Peter’s mother-in-law survives in the oral traditions of the early Church and claims two verses in Mark’s written gospel. We don’t know her name. She seems insignificant compared to Jesus, her healer. The gospel is his story and his message. News of Jesus lifting her up spreads in Sunday’s gospel.
Few women studied scripture and theology before Vatican II. A few women got doctorates at the School of Theology that Sister Madeleva Wolff started at St Mary’s College, Notre Dame, in the 1940s. Feminist pioneer Mary Daly, who wrote the Church and the Second Sex, earned her first doctorate there. After Vatican II, theology schools opened to women who paid more attention to the women in the gospels.
Women scholars developed two tools for reclaiming women’s place in the early Christian communities.

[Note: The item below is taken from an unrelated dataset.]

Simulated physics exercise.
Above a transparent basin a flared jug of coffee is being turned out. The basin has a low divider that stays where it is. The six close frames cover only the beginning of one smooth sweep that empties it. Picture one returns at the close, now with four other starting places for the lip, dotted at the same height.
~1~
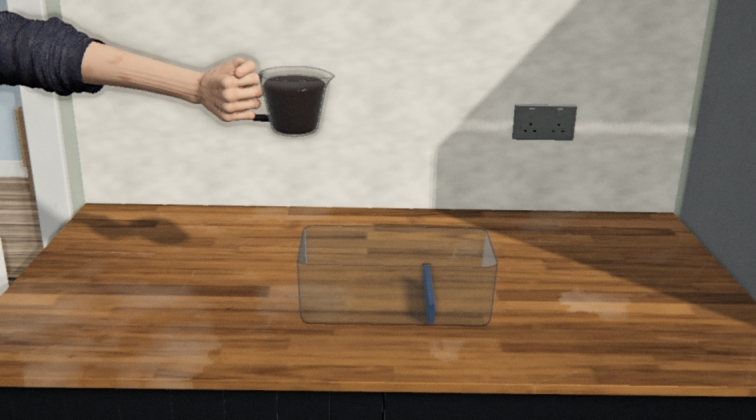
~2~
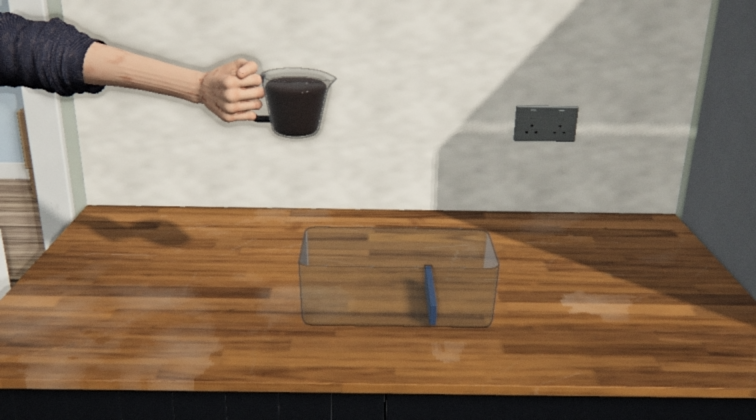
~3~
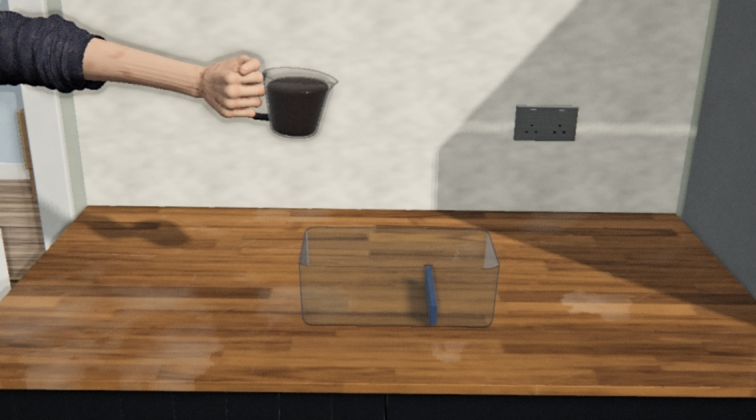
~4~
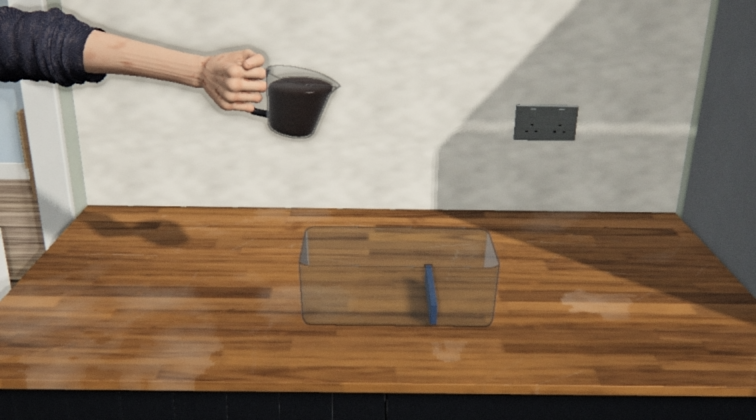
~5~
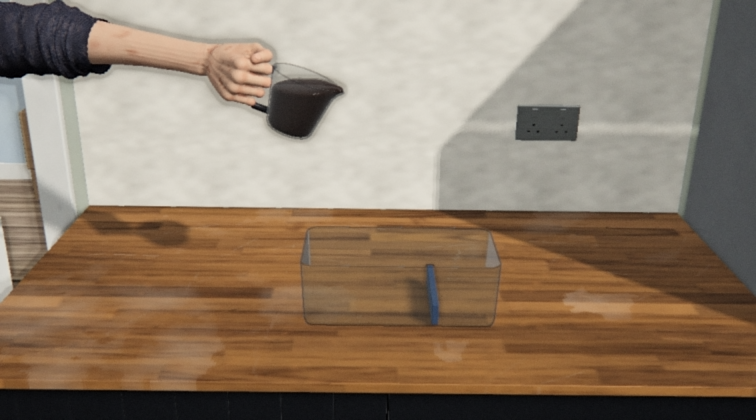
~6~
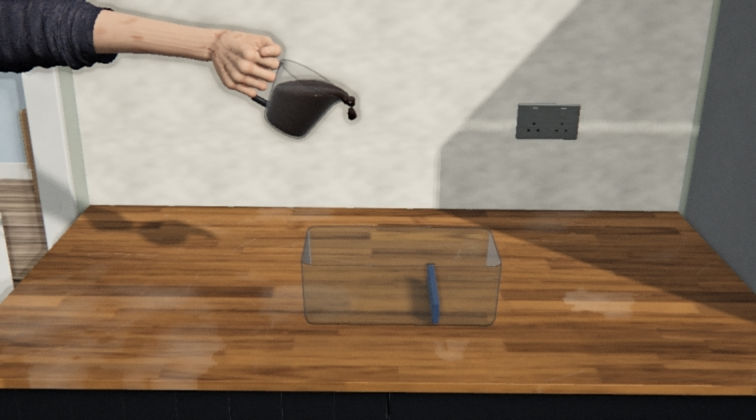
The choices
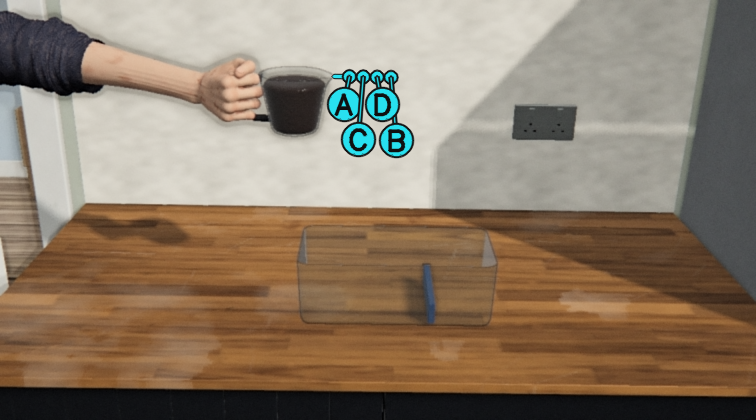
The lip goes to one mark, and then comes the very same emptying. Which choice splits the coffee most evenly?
Spot D.
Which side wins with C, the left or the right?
More ends on the left.
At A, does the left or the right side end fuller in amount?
The left side.
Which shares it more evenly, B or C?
B it is.
On the marked copy, A at (349, 76); B at (390, 77); C at (363, 76); D at (377, 77).
With A, about 86 % ends left of the wall and 9 % right of it; 5 % is lost outside.
With B, about 24 % ends left of the wall and 74 % right of it; 3 % is lost outside.
With C, about 86 % ends left of the wall and 8 % right of it; 6 % is lost outside.
With D, about 51 % ends left of the wall and 46 % right of it; 3 % is lost outside.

Tool 1 is suspicion: Suspect the gospel narrative doesn’t tell the whole story but has the author’s male point of view. Tool 2: Bring women from the margin of significance to the center of study. Resist and question interpretations that trivialize or dismiss women.
In the United States women’s work to end slavery developed into the suffrage movement and culminated in the 19th Amendment that gave women the right to vote in 1920. Along with the civil rights and anti-war movements in the sixties, a second wave of the women’s movement arose, mainly among white women. A third wave developed as woman of many cultures around the world joined in the struggle for equal rights.
In theology African American women created womanist theologies; Latinas created mujerista theologies. As women claimed their voices internationally, they also claimed their cultures and recognized we all speak from where we stand, from our own experiences and struggles. Their work generated liberation theologies that reflect women’s struggles where they live.
- How might lifting up women benefit the Church today? Your parish?